Tre industriali su quattro, direttamente interpellati della BPF, si definiscono altamente preoccupati per una Hard Brexit, consapevoli delle conseguenze che potrà avere sugli affari.
Per questi motivi, il direttore della BPF, Philip Law, ha personalmente scritto ai leader dei principali partiti. La sua lettera, pubblicata nel sito della Federazione con il titolo “L’industria della plastica dice ai politici: noi non vogliamo una Brexit senza accordi” sottolinea come “l’Unione Europea sia un mercato chiave, molte società del settore gomma e plastica hanno infatti filiali o capogruppo in EU”. “Invitiamo i partiti politici britannici a considerare con molta attenzione i risultati del nostro sondaggio e le ripercussioni di una Brexit no-deal”.
E in Italia?
Attualmente sono 23 i miliardi di euro che annualmente l’Italia ricava dall’esportazione di beni e servizi verso la Gran Bretagna.
Un’uscita senza accordo significherebbe una nuova applicazione dei dazi doganali e quindi la perdita di concorrenza. Secondo le stime di Assocomplast, il settore più colpito non sarà tanto la vendita di materiale plastico quanto, in massima parte, la meccanica strumentale. La Gran Bretagna è infatti il settimo mercato importatore di tecnologie italiane destinate alla lavorazione di plastica e gomma.
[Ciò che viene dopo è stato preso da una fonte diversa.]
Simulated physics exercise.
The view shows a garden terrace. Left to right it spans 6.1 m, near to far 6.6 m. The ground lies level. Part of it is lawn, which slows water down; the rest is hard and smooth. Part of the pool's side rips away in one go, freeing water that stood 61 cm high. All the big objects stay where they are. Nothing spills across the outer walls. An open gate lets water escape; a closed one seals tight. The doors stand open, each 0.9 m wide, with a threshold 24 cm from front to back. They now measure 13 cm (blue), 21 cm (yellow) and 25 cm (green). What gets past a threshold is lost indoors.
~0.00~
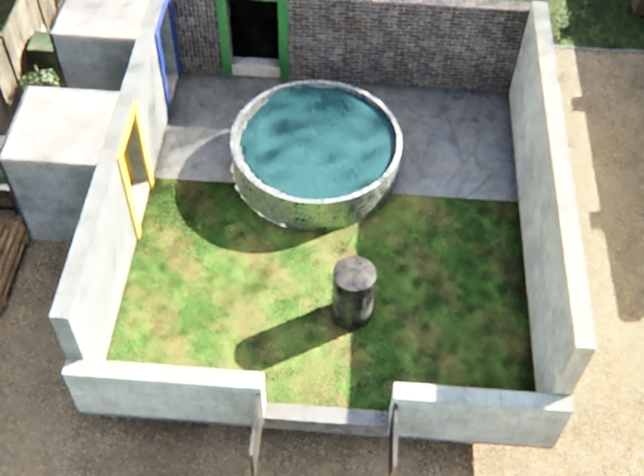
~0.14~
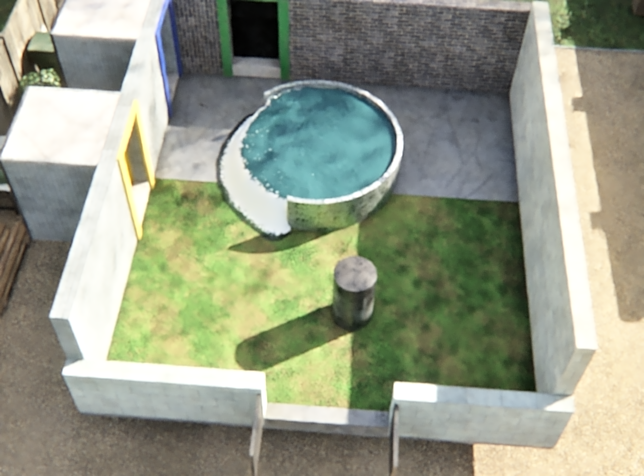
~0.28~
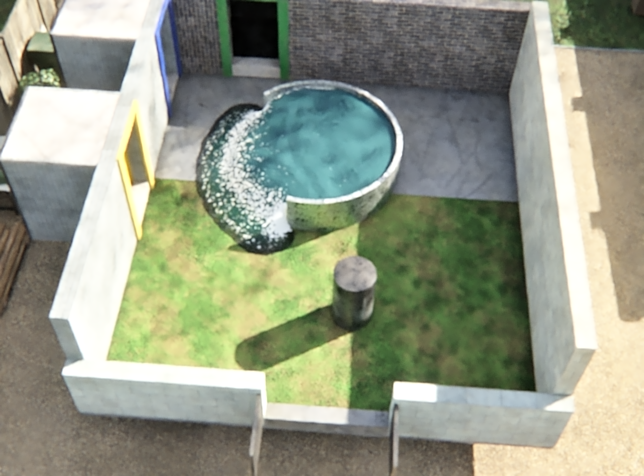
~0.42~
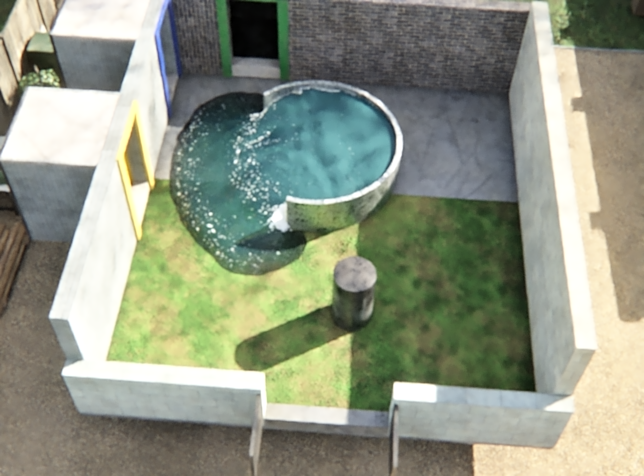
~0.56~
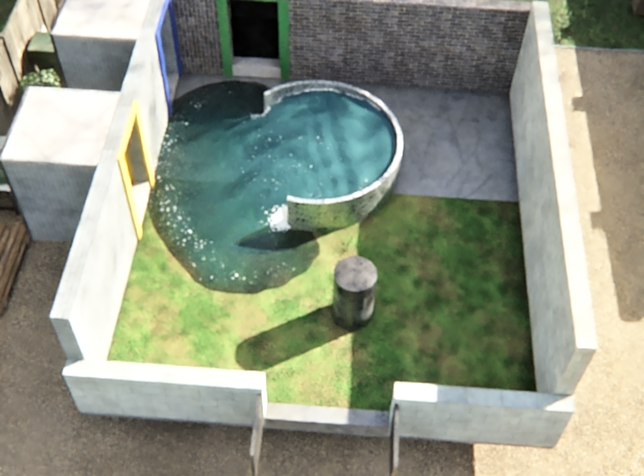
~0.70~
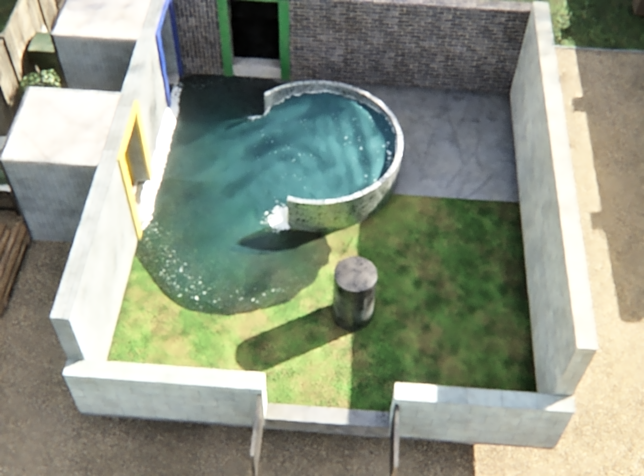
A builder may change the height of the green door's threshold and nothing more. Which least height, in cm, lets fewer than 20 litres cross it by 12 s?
Some 11 cm above the ground.
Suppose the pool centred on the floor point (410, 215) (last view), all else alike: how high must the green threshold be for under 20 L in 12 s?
About 10.5 cm.
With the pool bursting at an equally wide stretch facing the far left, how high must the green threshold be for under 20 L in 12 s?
About 31 cm.
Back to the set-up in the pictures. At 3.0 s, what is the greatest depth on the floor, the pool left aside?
Roughly 34 cm.
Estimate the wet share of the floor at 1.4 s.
About 35 per cent.
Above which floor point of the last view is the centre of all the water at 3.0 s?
Around (232, 203).
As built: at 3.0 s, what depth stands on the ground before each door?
In cm: Blue 24, yellow 25, green 15.
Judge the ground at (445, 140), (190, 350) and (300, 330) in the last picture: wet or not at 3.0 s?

Si è stimato che una Brexit disordinata porterebbe a una diminuzione del volume d’affari complessivo di quasi 2 miliardi per i prossimi 3 anni. Se può sembrare una cifra elevata, si ricordi che le sanzioni europee alla Russia abbiano portato, nei primi due anni di applicazione, una perdita di 3.6 miliardi di euro all’export italiano.
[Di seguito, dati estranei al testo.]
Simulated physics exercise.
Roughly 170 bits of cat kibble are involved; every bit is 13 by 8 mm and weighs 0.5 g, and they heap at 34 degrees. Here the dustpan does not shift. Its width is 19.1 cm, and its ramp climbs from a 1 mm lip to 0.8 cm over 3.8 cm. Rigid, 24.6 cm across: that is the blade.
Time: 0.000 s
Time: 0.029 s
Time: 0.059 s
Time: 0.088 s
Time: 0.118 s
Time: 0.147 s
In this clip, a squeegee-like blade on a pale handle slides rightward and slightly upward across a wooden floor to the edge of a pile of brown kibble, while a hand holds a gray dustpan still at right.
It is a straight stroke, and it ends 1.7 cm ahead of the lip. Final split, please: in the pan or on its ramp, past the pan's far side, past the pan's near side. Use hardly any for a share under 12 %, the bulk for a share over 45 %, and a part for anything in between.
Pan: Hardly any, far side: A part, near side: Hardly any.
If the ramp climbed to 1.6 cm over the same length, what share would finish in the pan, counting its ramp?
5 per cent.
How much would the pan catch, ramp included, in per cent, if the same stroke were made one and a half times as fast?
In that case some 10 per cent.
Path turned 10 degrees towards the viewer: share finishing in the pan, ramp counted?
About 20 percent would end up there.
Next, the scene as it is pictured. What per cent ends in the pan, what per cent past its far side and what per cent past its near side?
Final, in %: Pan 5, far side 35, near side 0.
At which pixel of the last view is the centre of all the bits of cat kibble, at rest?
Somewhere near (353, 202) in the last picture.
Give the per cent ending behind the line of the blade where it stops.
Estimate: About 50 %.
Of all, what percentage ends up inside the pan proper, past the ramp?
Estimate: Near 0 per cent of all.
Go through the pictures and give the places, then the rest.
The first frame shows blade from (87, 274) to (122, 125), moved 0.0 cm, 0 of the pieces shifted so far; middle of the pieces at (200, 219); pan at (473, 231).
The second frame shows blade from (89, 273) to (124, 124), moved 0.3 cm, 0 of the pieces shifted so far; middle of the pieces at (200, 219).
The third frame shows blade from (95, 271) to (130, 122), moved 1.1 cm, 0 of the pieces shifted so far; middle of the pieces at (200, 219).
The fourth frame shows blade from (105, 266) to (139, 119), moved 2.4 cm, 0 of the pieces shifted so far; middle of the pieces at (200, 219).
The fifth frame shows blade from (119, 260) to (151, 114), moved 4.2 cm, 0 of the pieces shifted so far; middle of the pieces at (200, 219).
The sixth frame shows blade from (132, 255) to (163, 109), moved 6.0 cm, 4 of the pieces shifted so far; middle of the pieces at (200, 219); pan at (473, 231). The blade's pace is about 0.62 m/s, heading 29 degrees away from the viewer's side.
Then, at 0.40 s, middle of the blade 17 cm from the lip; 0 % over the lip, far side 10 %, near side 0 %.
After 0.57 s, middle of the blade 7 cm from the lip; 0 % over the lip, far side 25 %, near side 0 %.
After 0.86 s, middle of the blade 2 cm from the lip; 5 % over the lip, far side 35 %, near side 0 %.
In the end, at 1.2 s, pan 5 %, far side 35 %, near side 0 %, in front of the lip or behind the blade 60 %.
Anche per questa ragione il clima generale fra gli imprenditori nel nostro Paese non è così negativo come fra i colleghi inglesi.
Bisogna inoltre considerare altri due fattori:
- Il mercato britannico è sicuramente importante per l’industria della plastica italiana ma non paragonabile al mercato europeo.
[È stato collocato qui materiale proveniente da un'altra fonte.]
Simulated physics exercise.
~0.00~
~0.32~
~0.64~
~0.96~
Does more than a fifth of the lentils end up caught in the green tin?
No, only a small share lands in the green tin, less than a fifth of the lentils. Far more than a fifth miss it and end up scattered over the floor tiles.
- Nei prossimi 10 anni si stima una diminuzione degli investimenti diretti esteri (IDE) verso il Regno Unito di 282 miliardi, che verrebbero dirottati verso altri mercati, compreso il nostro. Brexit dovrebbe infatti portare un aumento degli IDE verso il nostro Paese pari a 26 miliardi di euro, che si tradurrebbe in un aumento del PIL dello 0.4%.
Conseguenze incalcolabili
Tuttavia, tutti i calcoli e le previsioni qui elencate, trascurano un elemento fondamentale. Nessuna di queste elaborazioni matematiche può infatti considerare il venir meno del maggiore vantaggio che l’abbattimento delle frontiere europee aveva portato: il libero scambio di idee e conoscenze. Incalcolabili sono al momento le conseguenze. Solo l’imminente termine del 29 marzo potrà dirci qualcosa in più.
Aggiornamento
Dopo una prima breve proroga di circa due settimane, l’11 aprile l’Unione Europea ha deciso di concedere alla Gran Bretagna una nuova proroga fino al 31 ottobre. L’obiettivo dichiarato è che venga approvato dal Parlamento inglese l’accordo negoziato negli ultimi due anni tra Londra e Bruxelles, per scongiurare così una Hard Brexit.